4722 Sayılı Türk Medeni Kanununun Yürürlüğü ve Uygulama Şekli Hakkında Kanunun 1. maddesinin 1. fıkrasında, “Türk medeni kanununun yürürlüğe girdiği tarihten önceki olayların hukuki sonuçlarına, bu olaylar hangi kanunlar yürürlükte iken gerçekleşmişse kural olarak o kanun hükümleri uygulanır.” hükmüne yer verilmiş, 12. maddesinin 1. fıkrasında, “Türk Medeni Kanununun yürürlüğe girmesinden önce, sahih olmayan nesepli çocuklar, yürürlük tarihinden başlayarak bu Kanunun soybağına ilişkin hükümlerine tabi olurlar.” denildikten sonra, 13. maddesinde 2. fıkrasında ise, “Türk Medeni Kanununun yürürlüğe girmesinden önce olumlu karara bağlanmış olan mali sonuçlu babalık davalarında çocuğun soybağı, yürürlük tarihinden başlayarak bu Kanun hükümlerine göre kurulmuş olur.” kuralı yer almıştır. 

1.1.2002 tarihinde yürürlüğe giren 4721 sayılı Türk Medeni Kanununun İkinci Kitap Aile Hukuku, İkinci Kısım -Hısımlık, Birinci Bölüm-Soybağı Kurulması hükümleri arasında yer alan 282. maddenin ikinci fıkrasında “Çocuk ile baba arasında soybağı, ana ile evlilik, tanıma veya hâkim hükmüyle kurulur.” denilmiş; 301. maddenin birinci fıkrasında, çocuk ile baba arasındaki soybağının mahkemece belirlenmesini ana ve çocuğun isteyebileceği öngörülmüştür.

             Öte yandan, Medeni Kanunun Kişiler Hukukuna ilişkin Birinci Kitap, Birinci Kısım- Gerçek Kişiler, Kişisel Durum Sicili başlıklı İkinci Bölüm içinde yer alan 42. maddesinde, “Kişisel durumdaki değişiklikler, özellikle evlilik dışı bir çocuğun tanınması veya hakimin babalığa karar vermesi, soybağının düzeltilmesi, evlât edinme ya da bulunmuş bir çocuğun soybağının belli olması, ilgili kanun hükümlerine göre kütüğe işlenir.” hükmünü taşımakta; 1587 sayılı Nüfus Kanununun 5. maddesinde, “Şahsi halleri bildirmekle ödevli tutulan kimseler doğum, evlenme, boşanma, ölüm, gaiplik, nesep tashihi, tanıma, evlât edinme ve evlâtlık sözleşmesinin kaldırılması olaylarını nüfus memurluğuna bildirmeye ve nüfus memurları da bunları aile kütüklerine yazmaya mecburdurlar.” hükümlerine yer verilmiştir.

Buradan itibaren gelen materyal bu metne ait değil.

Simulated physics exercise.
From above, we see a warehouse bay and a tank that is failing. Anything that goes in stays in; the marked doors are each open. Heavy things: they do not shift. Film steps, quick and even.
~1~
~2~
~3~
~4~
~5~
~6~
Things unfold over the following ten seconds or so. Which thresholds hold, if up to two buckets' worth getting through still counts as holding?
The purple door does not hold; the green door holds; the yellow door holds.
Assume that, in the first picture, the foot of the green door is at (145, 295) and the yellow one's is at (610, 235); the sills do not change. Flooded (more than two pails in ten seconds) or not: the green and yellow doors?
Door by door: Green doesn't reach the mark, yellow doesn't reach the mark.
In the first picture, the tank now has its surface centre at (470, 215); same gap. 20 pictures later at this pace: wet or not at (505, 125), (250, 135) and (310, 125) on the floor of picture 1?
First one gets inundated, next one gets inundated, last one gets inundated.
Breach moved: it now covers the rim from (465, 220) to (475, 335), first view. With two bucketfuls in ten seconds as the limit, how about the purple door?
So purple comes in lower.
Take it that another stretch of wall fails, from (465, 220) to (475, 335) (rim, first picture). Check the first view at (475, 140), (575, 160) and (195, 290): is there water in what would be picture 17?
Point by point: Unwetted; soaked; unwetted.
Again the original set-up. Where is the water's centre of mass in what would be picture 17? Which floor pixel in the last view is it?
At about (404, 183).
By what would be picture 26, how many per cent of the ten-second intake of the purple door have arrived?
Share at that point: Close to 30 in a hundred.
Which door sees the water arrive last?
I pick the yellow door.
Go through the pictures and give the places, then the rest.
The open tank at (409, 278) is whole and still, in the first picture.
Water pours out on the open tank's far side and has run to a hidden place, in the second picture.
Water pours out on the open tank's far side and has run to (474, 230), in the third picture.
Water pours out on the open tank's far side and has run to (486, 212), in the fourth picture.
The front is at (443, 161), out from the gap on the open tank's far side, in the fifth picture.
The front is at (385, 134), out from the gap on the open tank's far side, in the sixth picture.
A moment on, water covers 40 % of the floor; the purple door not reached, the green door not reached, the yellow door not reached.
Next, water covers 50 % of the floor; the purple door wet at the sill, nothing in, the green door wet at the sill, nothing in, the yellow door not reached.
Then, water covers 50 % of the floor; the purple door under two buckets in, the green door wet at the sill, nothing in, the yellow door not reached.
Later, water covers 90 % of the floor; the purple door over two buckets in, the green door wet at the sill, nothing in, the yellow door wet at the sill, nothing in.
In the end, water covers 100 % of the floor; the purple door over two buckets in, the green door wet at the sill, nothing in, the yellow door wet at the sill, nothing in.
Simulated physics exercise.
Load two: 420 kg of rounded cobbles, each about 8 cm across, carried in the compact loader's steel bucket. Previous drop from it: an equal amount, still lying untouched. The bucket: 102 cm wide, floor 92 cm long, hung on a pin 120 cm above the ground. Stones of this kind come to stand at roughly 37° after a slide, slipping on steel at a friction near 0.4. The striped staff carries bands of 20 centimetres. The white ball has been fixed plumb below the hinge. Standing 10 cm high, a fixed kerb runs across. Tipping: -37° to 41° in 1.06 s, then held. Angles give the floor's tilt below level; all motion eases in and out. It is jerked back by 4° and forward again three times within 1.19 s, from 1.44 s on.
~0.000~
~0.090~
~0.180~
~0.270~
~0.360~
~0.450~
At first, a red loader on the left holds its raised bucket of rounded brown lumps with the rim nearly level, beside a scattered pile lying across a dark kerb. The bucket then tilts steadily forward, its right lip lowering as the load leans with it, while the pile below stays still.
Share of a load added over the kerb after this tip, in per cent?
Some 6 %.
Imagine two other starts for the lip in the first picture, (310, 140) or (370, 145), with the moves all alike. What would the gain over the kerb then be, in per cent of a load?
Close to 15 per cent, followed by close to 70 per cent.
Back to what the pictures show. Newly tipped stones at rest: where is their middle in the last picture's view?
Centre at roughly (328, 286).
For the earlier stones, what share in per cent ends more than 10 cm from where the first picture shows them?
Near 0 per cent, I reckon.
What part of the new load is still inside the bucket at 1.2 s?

Anılan hükümlerden, kişisel durumdaki değişiklik kapsamında bulunan “babalığa hükmedilmesi”nin ilgililer tarafından nüfus idaresine bildirilmesinin gerekli ve yeterli olduğu; kişisel durumda sonradan meydana gelen değişikliklerin nüfus sicilindeki yanlış bir kaydın düzeltilmesiyle bir ilgisi bulunmadığından Medeni Kanunun 39. ve Nüfus Kanununun 11 ile 46. maddelerinde işaret edilen kayıt düzeltme davası yoluyla hükmen değil, idari bir işlemle yapılacağı anlaşılmaktadır.

2577 sayılı İdari Yargılama Usulü Kanununun 2/1-a. maddesinde, idari işlemler hakkında yetki, şekil, sebep, konu ve maksat yönlerinden biri ile hukuka aykırı olduklarından dolayı iptalleri için menfaatleri ihlal edilenler tarafından açılan iptal davaları, idari dava türleri arasında sayılmıştır.

Olayda, Medeni Kanunda öngörülen şekillerden babalığa hükmedilmesi üzerine, nüfus idaresince kişisel durum sicillerinde yapılan işlemin yasaya aykırı olduğu ileri sürülerek açılan iptal davasının görüm ve çözümünde, idari yargı yerinin görevli olduğu açıktır.

            Açıklanan nedenlerle, İdare Mahkemesince yapılan başvurunun reddi gerekmektedir.

 SONUÇ : Davanın çözümünde İDARİ YARGININ görevli olduğuna, bu nedenle Konya 2. İdare Mahkemesinin BAŞVURUSUNUN REDDİNE, 4.4.2005 gününde OYBİRLİĞİ İLE KESİN OLARAK karar verildi.